La segunda fue La última puesta de sol en Flandes,
ambientada en el siglo XVI, en tiempos de Felipe II y que nos asoma a la vida
de los soldados de los Tercios, «gente
obligada y de ordenanza vieja», de sus hazañas que asombraron al mundo, a
sus batallas, peleando siempre en penosas circunstancias con un enemigo
superior; y de sus vilezas, que también las hubo. Hombres de curtidos
semblantes, ordinarios en el habla, de iracundos desplantes, de provocativos
gestos, pero tan bravos en la pelea como fieros y crueles con el enemigo pero
que entre ellos practicaban un exaltado compañerismo que era un particular
código de honor. Eran tan capaces de arriesgar sus vidas por salvar la de un
compañero como al instante siguiente batirse con él por una mala mirada o una
palabra que creyeran mal intencionada. Soldados así mandados por otros grandes
hombres, como don Juan de Austria, Don Fernando Álvarez de Toledo III, duque de
Alba, o como el veterano maestre del Tercio de Sicilia, que tras haber
permanecido cuarenta años de servicio, tuerto, herido en un brazo, en una
pierna –otro gran «medio hombre» como Blas de Lezo– con los ahorros de toda una
vida de campaña paga a sus soldados porque muchos de ellos llevan de tres años
sin cobrar. Y cuando este hombre solicita al Rey un permiso para venir a España
a ver y consolar a su mujer tras la muerte de su hijo, capitán de los Tercios,
Su Majestad, con esa tiranía que ejerce el poderoso con el que le es más leal,
se la deniega.
La tercera va de
«romanos». Su título, Yo soy romano. El anciano Marcio Servio Metelo, retirado en
su villa en Corduba, a orillas del Betis, rememora su azarosa vida. En los
rollos que escribe cuenta su feliz infancia en Cartago cuando se llamaba
Hannón, antes de ser entregado como rehén a los romanos junto con otros
trescientos niños de las principales familias de la ciudad. En la capital de la
República Hannón es adoptado por el senador Próculo Servio Metelo. Alcanzada la
edad de entraren el ejército lo hace junto a Escipión Emiliano, y con él,
formando parte de las legiones del cónsul Lucio Licinio Lúculo llega a
Hispania… «Ahora cuando estoy listo para que mis ojos se cierren ante el
infinito sueño de la muerte, pienso que en verdad me ocurrieron hecho en los
que necesariamente intervinieron los dioses. Tuve dos patrias, dos madres que
me quisieron con infinita ternura, y tres mujeres a las que amé de distinta
manera…».
¿Cuáles son tus
referentes literarios?
Pasada aquella época del llamado Boom
hispanoamericano que me cogió en la juventud, ahora he recalado en la
literatura europea, y si tengo que decir algún favorito: Joseph Roth, Stefan
Zwig, el húngaro Sándor Márai y, en general, toda la literatura rusa. De los
más actuales, Luis Landero, Juan José Millás y la enorme personalidad y
sabiduría de Juan Eduardo Zúñiga.
¿Cuál fue el primer libro que
leíste? ¿Recuerdas qué sentiste en ese momento?

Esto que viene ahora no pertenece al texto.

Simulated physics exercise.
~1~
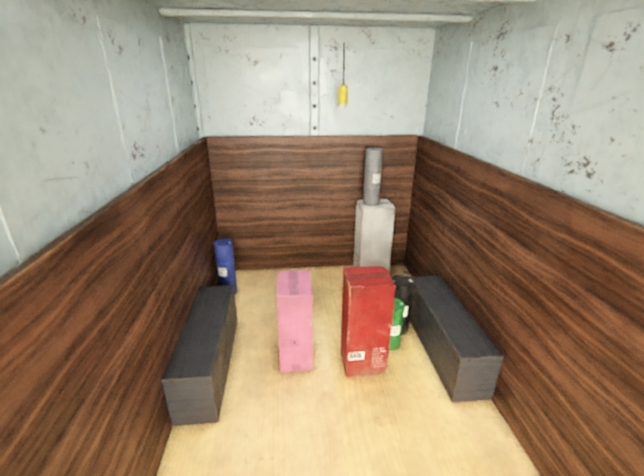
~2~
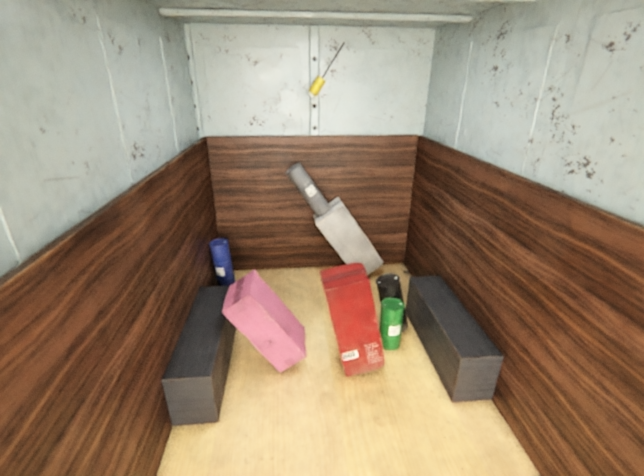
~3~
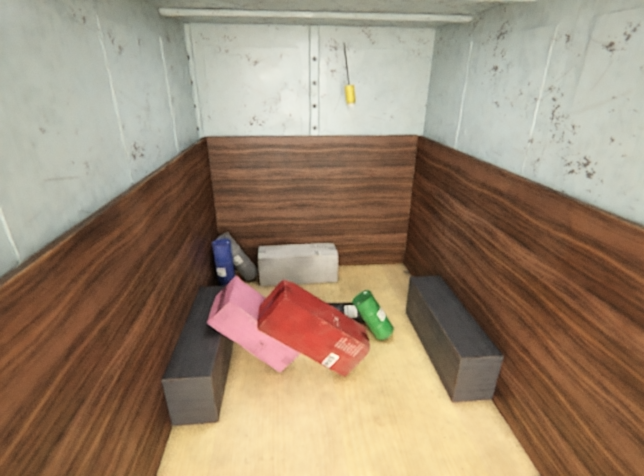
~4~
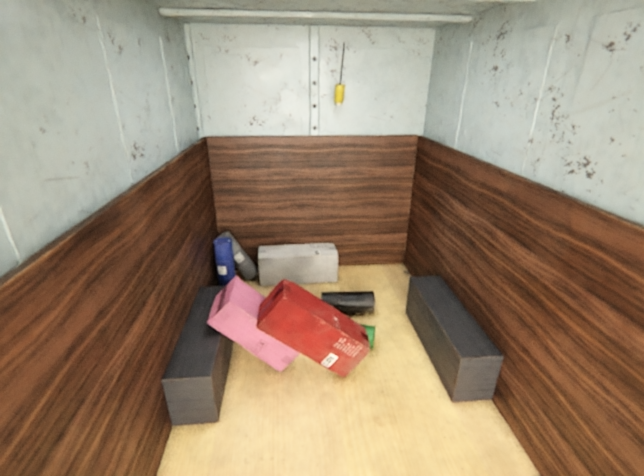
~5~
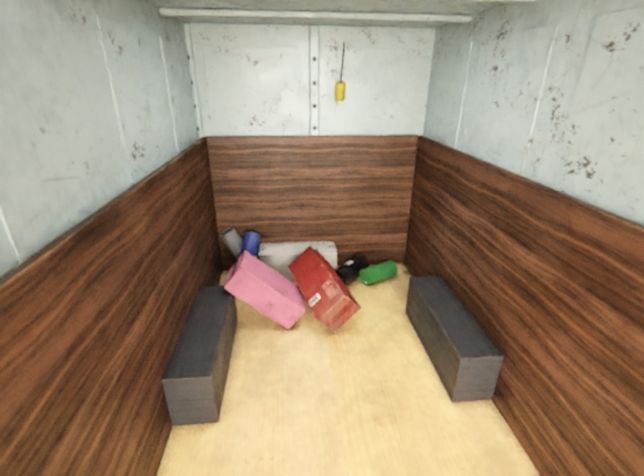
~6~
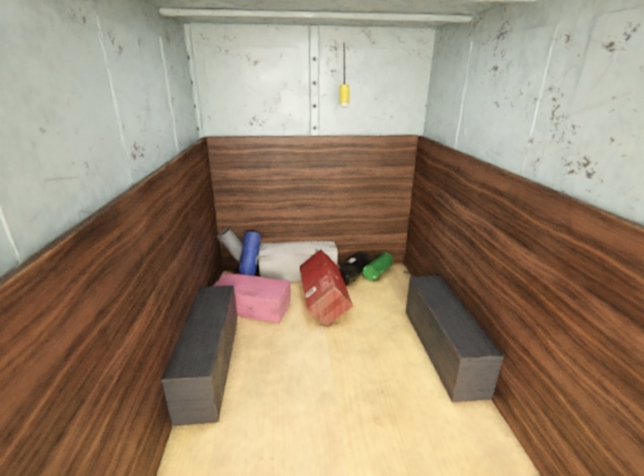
Boxes and canisters in a wood-panelled load bay toppling to the left, then sliding forwards and ending heaped near the front wall.
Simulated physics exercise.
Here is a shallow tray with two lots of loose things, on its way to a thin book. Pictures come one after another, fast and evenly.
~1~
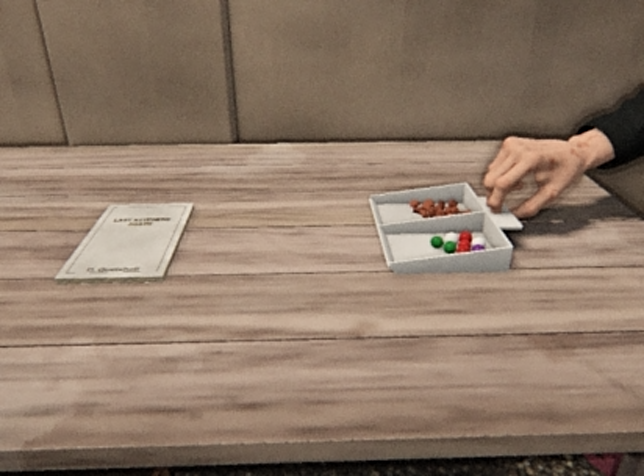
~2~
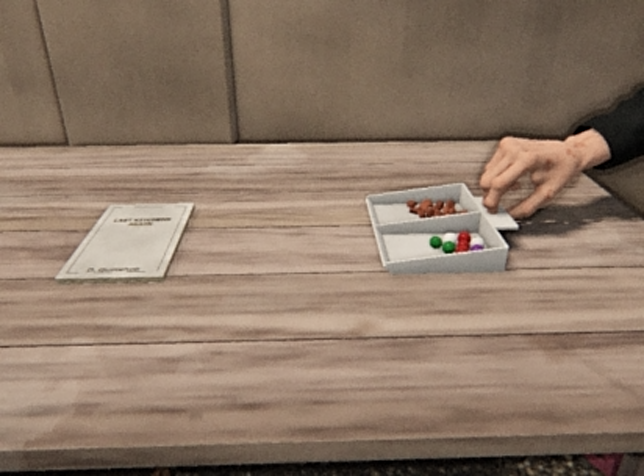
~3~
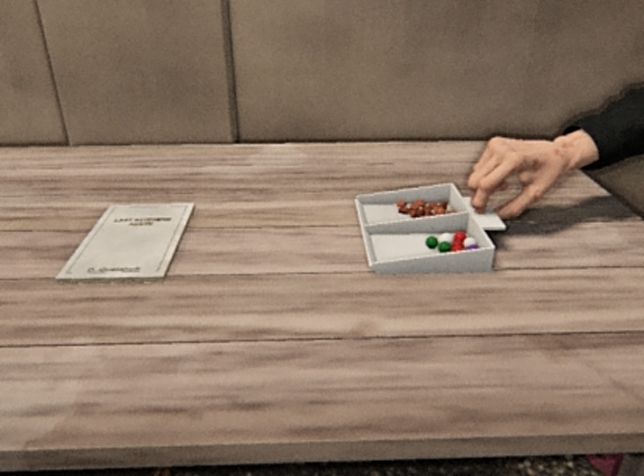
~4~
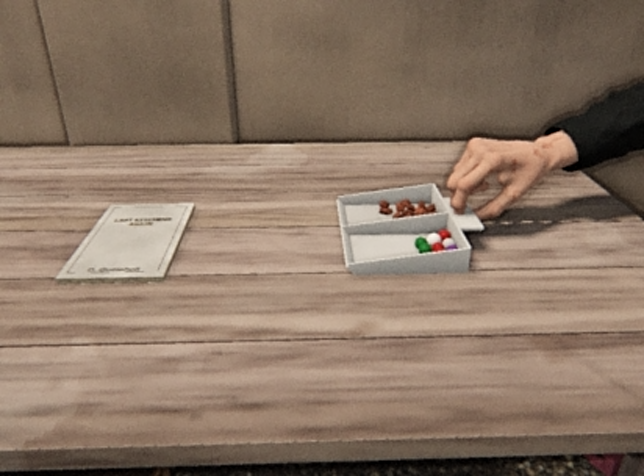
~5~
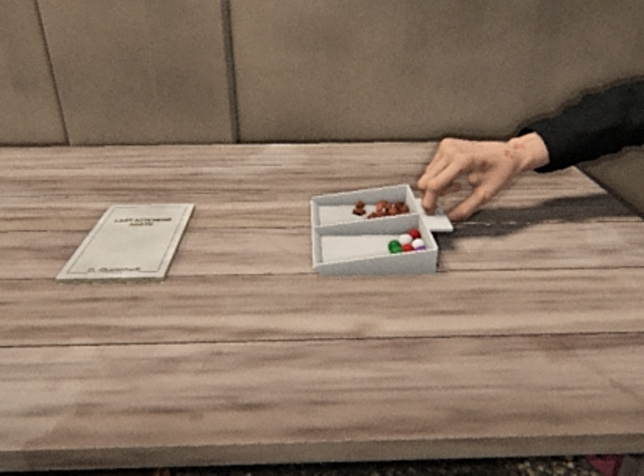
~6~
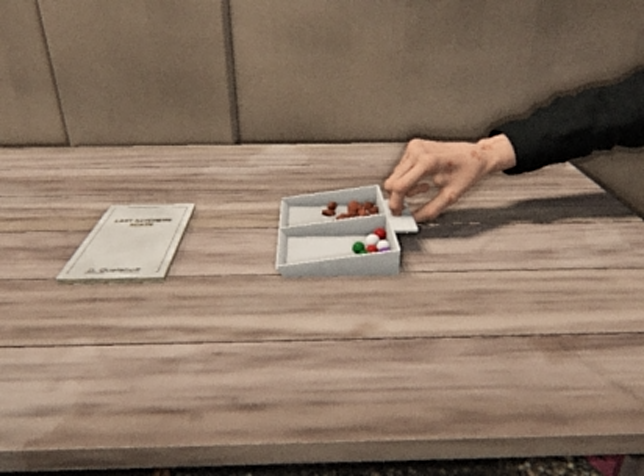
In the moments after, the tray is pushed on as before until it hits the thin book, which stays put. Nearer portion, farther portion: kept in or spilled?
Nearer portion: Some spilled; farther portion: Kept in.
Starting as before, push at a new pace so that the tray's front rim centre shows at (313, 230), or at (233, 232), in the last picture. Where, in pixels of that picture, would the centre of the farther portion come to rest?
Roughly (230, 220), then (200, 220).
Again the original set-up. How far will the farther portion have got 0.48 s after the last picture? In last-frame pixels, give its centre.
Its centre should sit roughly at (210, 218).
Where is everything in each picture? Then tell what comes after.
Front rim at (378, 228), at rest; thin book at (122, 255); nearer portion at (465, 246), a few glass marbles; farther portion at (440, 214), a few bits of crushed brick, in the first frame.
Front rim at (374, 228), hardly any of the way covered; farther portion at (437, 214), in the second frame.
Front rim at (362, 229), a small part of the way covered; nearer portion at (458, 247), in the third frame.
Front rim at (342, 229), about a quarter of the way covered; farther portion at (409, 215), in the fourth frame.
Front rim at (313, 230), about a third of the way covered; nearer portion at (408, 250), in the fifth frame.
Front rim at (279, 231), about half of the way covered; thin book at (123, 256); nearer portion at (372, 251); farther portion at (351, 216), in the sixth frame.
Then, 0.08 s after the last picture, tray still sliding, front rim near (234, 232); nearer portion all inside; farther portion all inside.
Then, 0.27 s after the last picture, tray stopped at the thin book; nearer portion all inside, moved towards the front rim; farther portion all inside, moved towards the front rim.
Then, 0.48 s after the last picture, tray stopped at the thin book; nearer portion about two thirds out of the tray; farther portion all inside, moved towards the front rim.
By the end, tray stopped at the thin book; nearer portion about two thirds out of the tray; farther portion all inside, moved towards the front rim.
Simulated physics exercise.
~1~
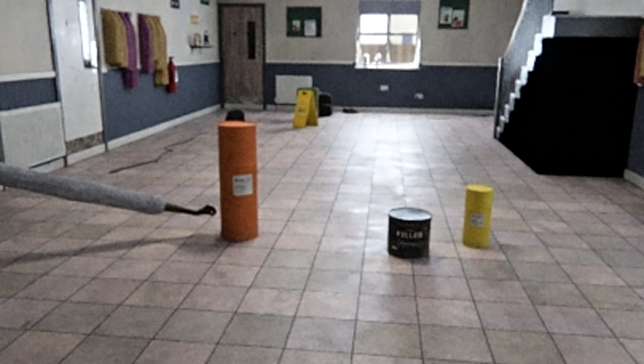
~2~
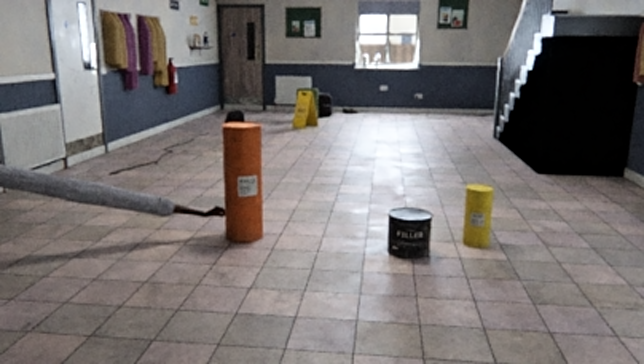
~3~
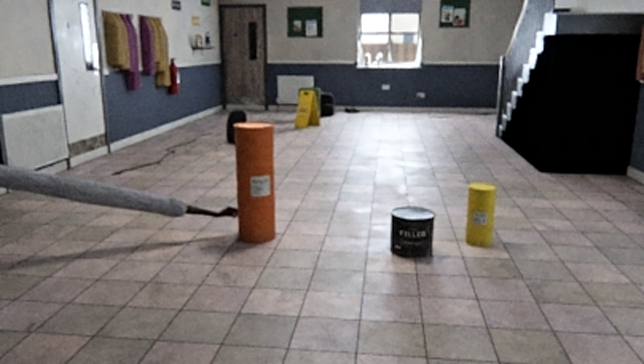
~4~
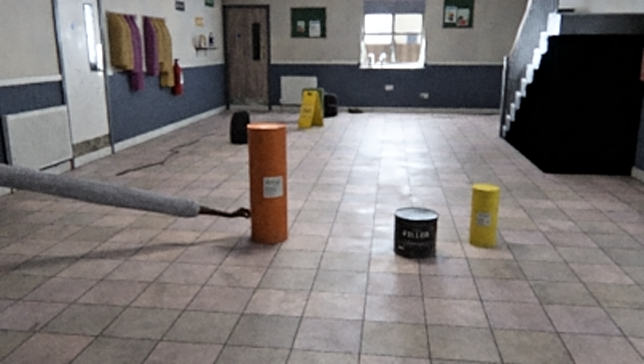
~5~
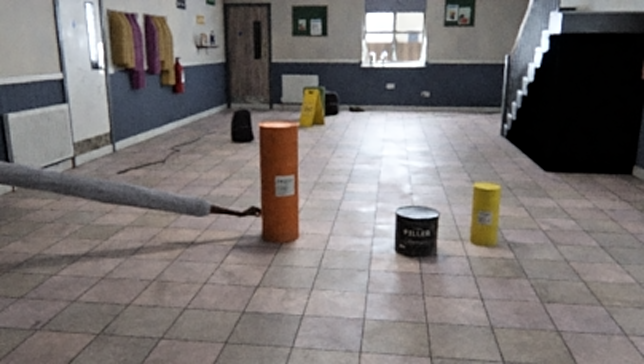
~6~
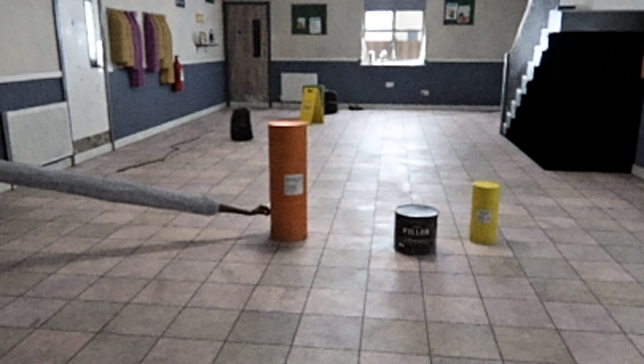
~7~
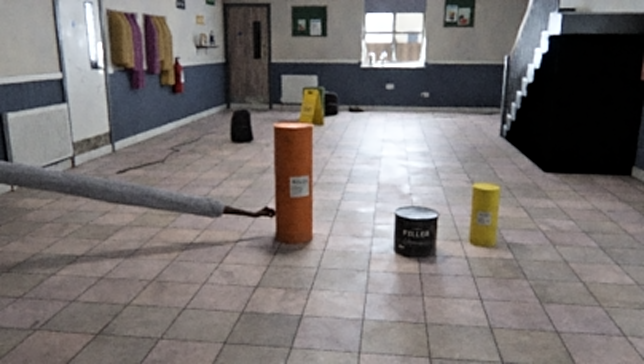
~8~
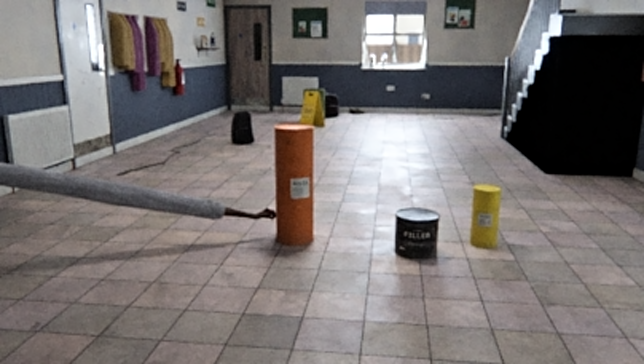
A grey-sleeved arm reached in from the left and gently pushed a tall orange drum a short way to the right across a tiled floor, then stopped, leaving it upright beside a black pail and a yellow canister that never moved.
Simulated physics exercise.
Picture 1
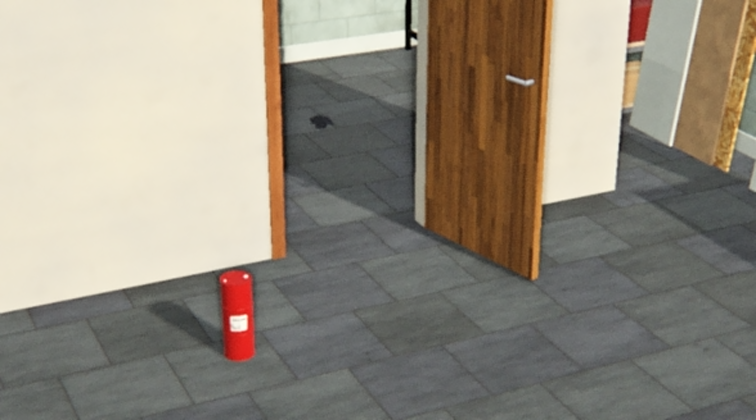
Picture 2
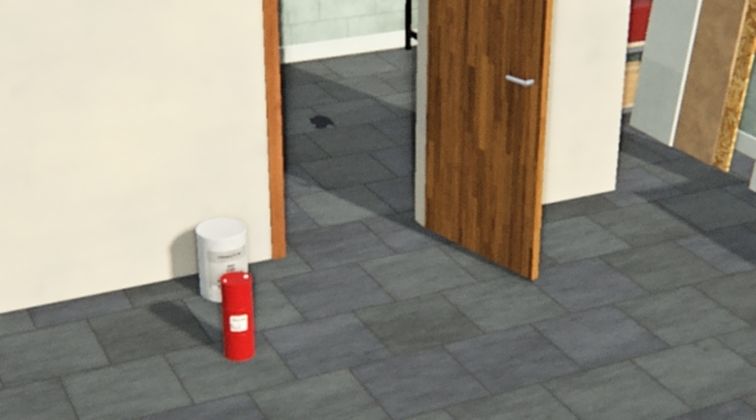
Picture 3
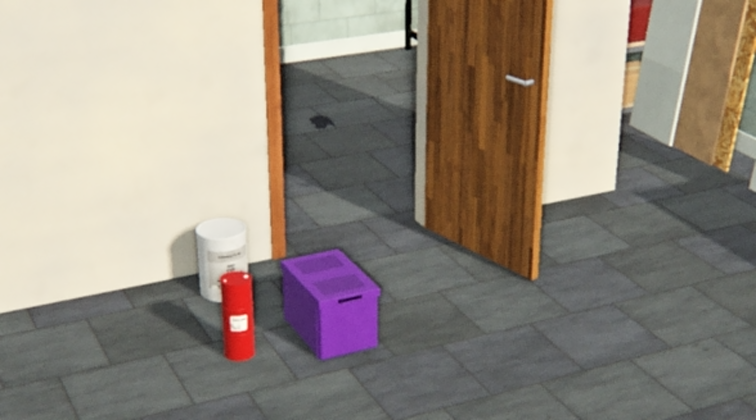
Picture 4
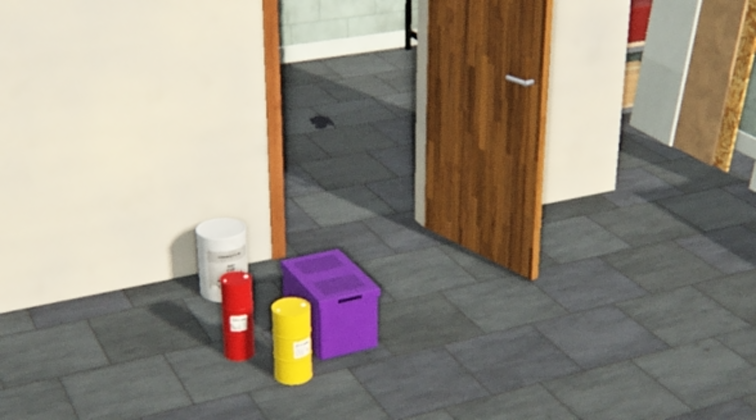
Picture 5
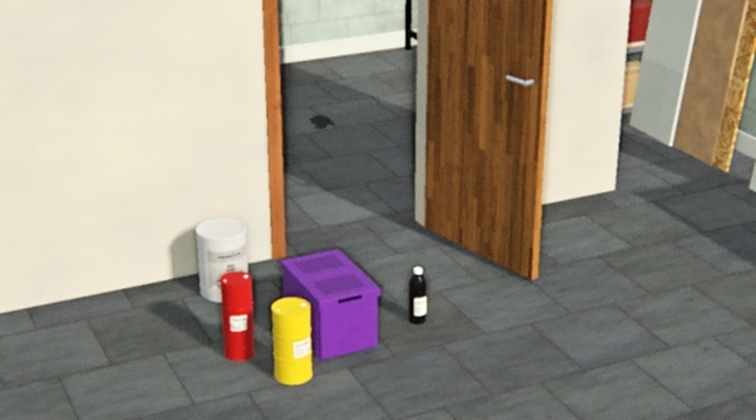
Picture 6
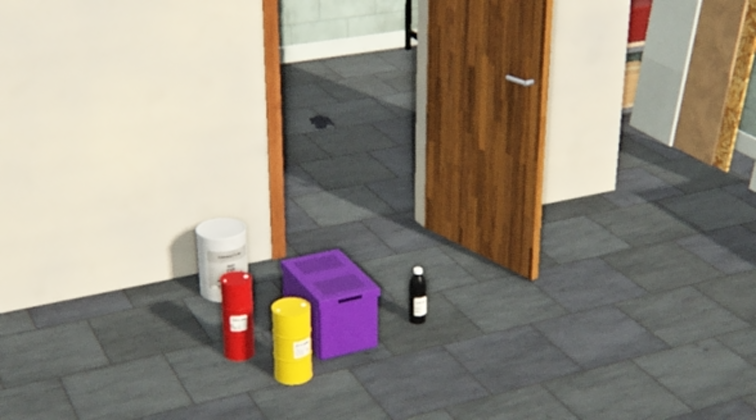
A wooden door stood wide open and still near a red canister, while a white pail, a purple tote, a yellow canister and finally a black bottle appeared on the floor one after another.
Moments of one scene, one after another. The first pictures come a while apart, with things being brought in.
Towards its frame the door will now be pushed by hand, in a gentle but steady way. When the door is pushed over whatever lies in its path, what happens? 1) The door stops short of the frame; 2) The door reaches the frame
The door reaches the frame.
Then, 0.80 s later than the last frame, door at 82°.
Then, 1.50 s later than the last frame, door at 50°.
Then, 2.20 s later than the last frame, door at 16°.
When it is over, door at 0°; all 5 as before. End places, in pixels of the last picture, black bottle near (418, 295).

Ya lo escribí en la dedicatoria a mi madre en el primer libro de El freire de Santiago: «A Inesita –in memoriam–, mi madre, que una vez,
siendo niño, me regaló un libro, Ivanhoe,
y depositó en mí la semilla de la lectura».
Fue un día de feria, en el que yo quería una espada que colgaba en uno
de aquellos puestos de feria, pero mi madre me regaló un libro precioso, de
pastas duras y colores brillantes, que al momento me hizo olvidar mi anterior
capricho; además tenía la particularidad de que las páginas pares eran de
dibujos, con lo que facilitaba la lectura, aumentaba el interés y agilizaba la
imaginación infantil. A partir de aquella lectura yo fui distinto porque creo
que me enamoré por primera vez. Me enamoré de Rebeca, la hermosa judía y era
yo, el que montado en el caballo de mi imaginación, acudía a salvarla de la
hoguera. Luego vinieron otros de la misma colección hasta que el primer goce
con aquella infantil lectura se convirtió en un vicio con los años.
¿Y ahora qué, algún nuevo proyecto?
Acabo de terminar una novela
titulada La otra traición de los buenos, que abarca desde los primeros días de la
Revolución Rusa, y de aquellos cosacos del derrotado «ejército blanco», o los
descendientes de los oficiales zaristas que pueden escapar de la matanza
bolchevique y recalan en un Berlín de posguerra; sufren en sus carnes las
nuevas penurias de la crisis de la República de Weimar, donde intentan
asentarse mientras se va cociendo el caldo del nazismo. Esos mismos cosacos,
engañados por Himmler, forman parte del ejército alemán, al frente del cual se
pone el anciano atamán Krasnov. Tras la derrota de Alemania se entregan a los
ingleses, pero estos los traicionan – después de haber hecho lo mismo con los
croatas entregados a los serbios de Tito
–, y los entregan a Stalin, como este ya exigiera en la Conferencia de Yalta.